While she is making bread, the hostess discovers that she has guests. As they all wait for the dough to rise she tells them three stories using kitchen utensils to play the characters, in the style of found object puppetry. Audiences love to see egg beaters hop into cloth napkins to become Japanese sisters dressed in kimonos, or watch as a flour sifter becomes an old man, with a cookie cutter for a pet rabbit. Among the many notable characters are wooden salt and pepper shakers as sisters in "The Dragon with Five Heads" from Zimbabwe, 4 steak knives that become the wise man in the Japanese tale "The Lantern and The Fan," and an unusual doughnut maker becomes the moon goddess disguised as an old women in "The Old Man and the Moon" from Myanmar.

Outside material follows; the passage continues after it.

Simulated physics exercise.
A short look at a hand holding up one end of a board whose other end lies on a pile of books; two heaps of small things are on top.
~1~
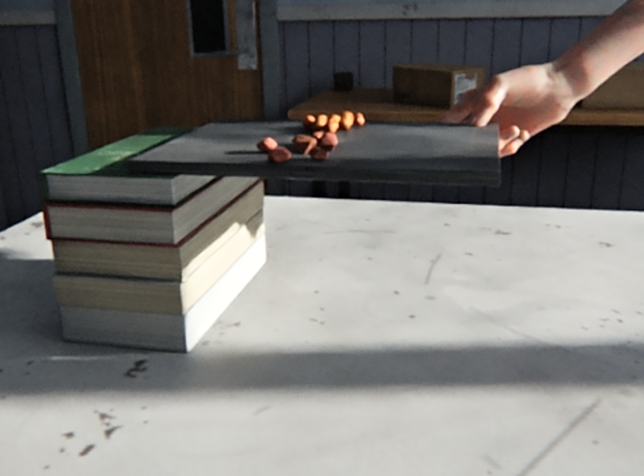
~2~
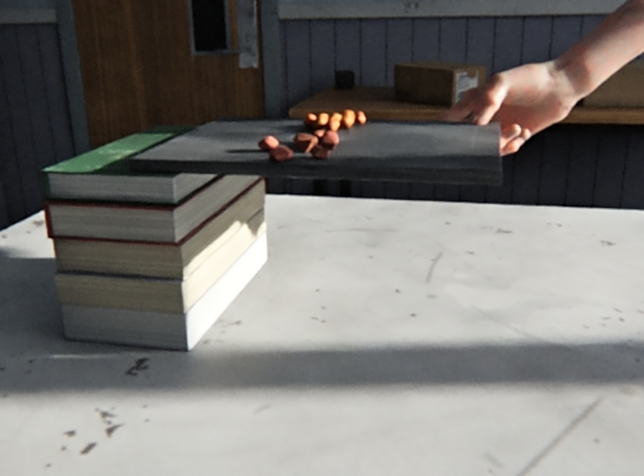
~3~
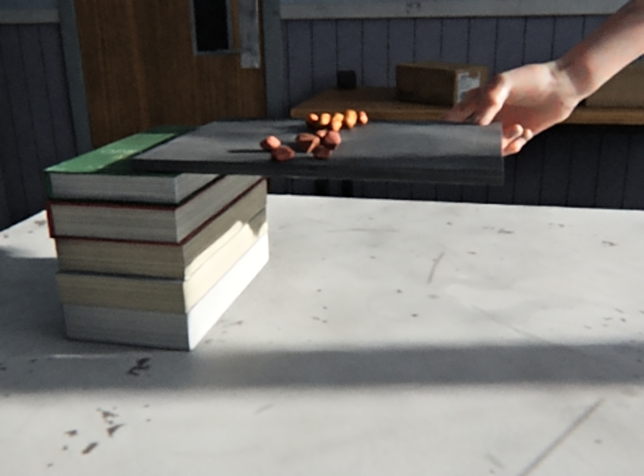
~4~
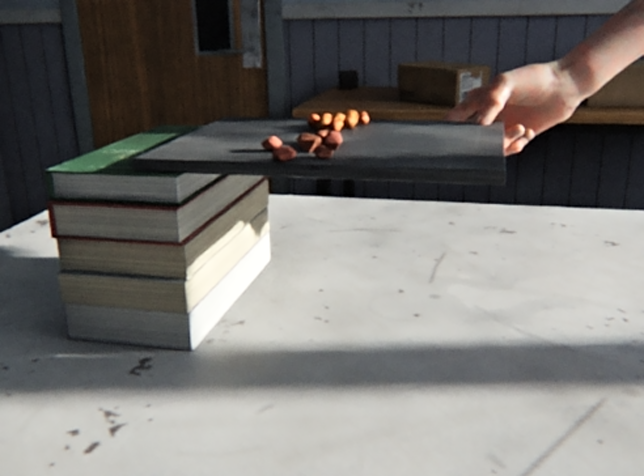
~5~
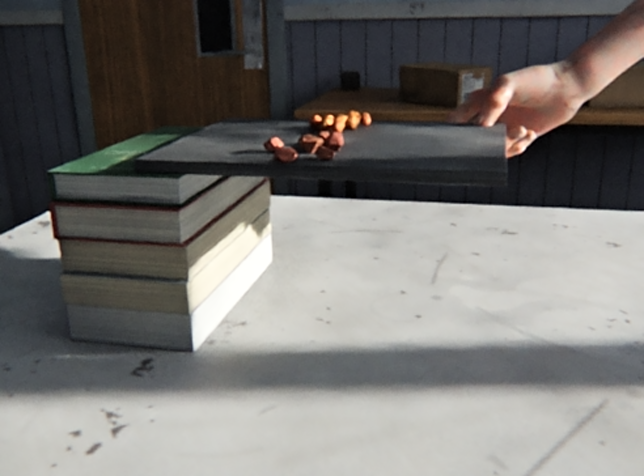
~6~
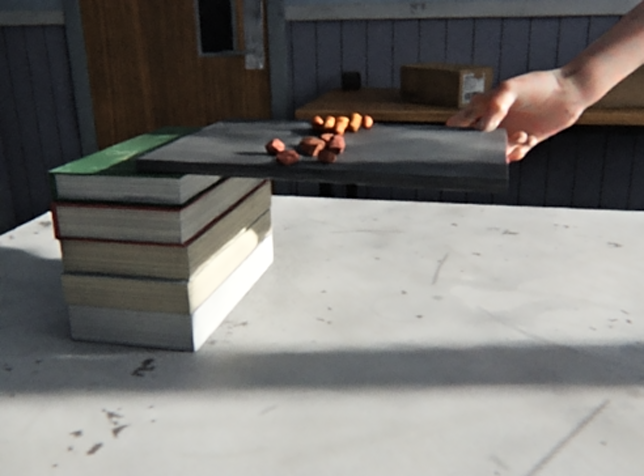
A hand holding one end of a dark board resting on stacked books, two small heaps of reddish and orange pieces barely moving.
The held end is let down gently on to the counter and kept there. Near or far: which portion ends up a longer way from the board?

Children and adults delight in the imaginative use of everyday objects to portray the characters in the three stories. Folktales of Asia and Africa brings puppetry to its essence, in which common objects of daily use assume fantastic character through the artistry of puppetry and the puppeteer.
Jane Catherine Shaw is a longstanding La MaMa resident artist. She interweaves imaginative characters and stories to make one exciting piece of theatre for young audiences. She is the curator of La MaMa Puppet Slam.
La MaMa Kids
La MaMa Kids Online presents kids performances and hands-on workshops online, timed especially for “after school” viewing! La MaMa will continue to use emerging technologies to create a new venue for artistic expression that questions how art can function and how we as a society can survive challenging periods of history.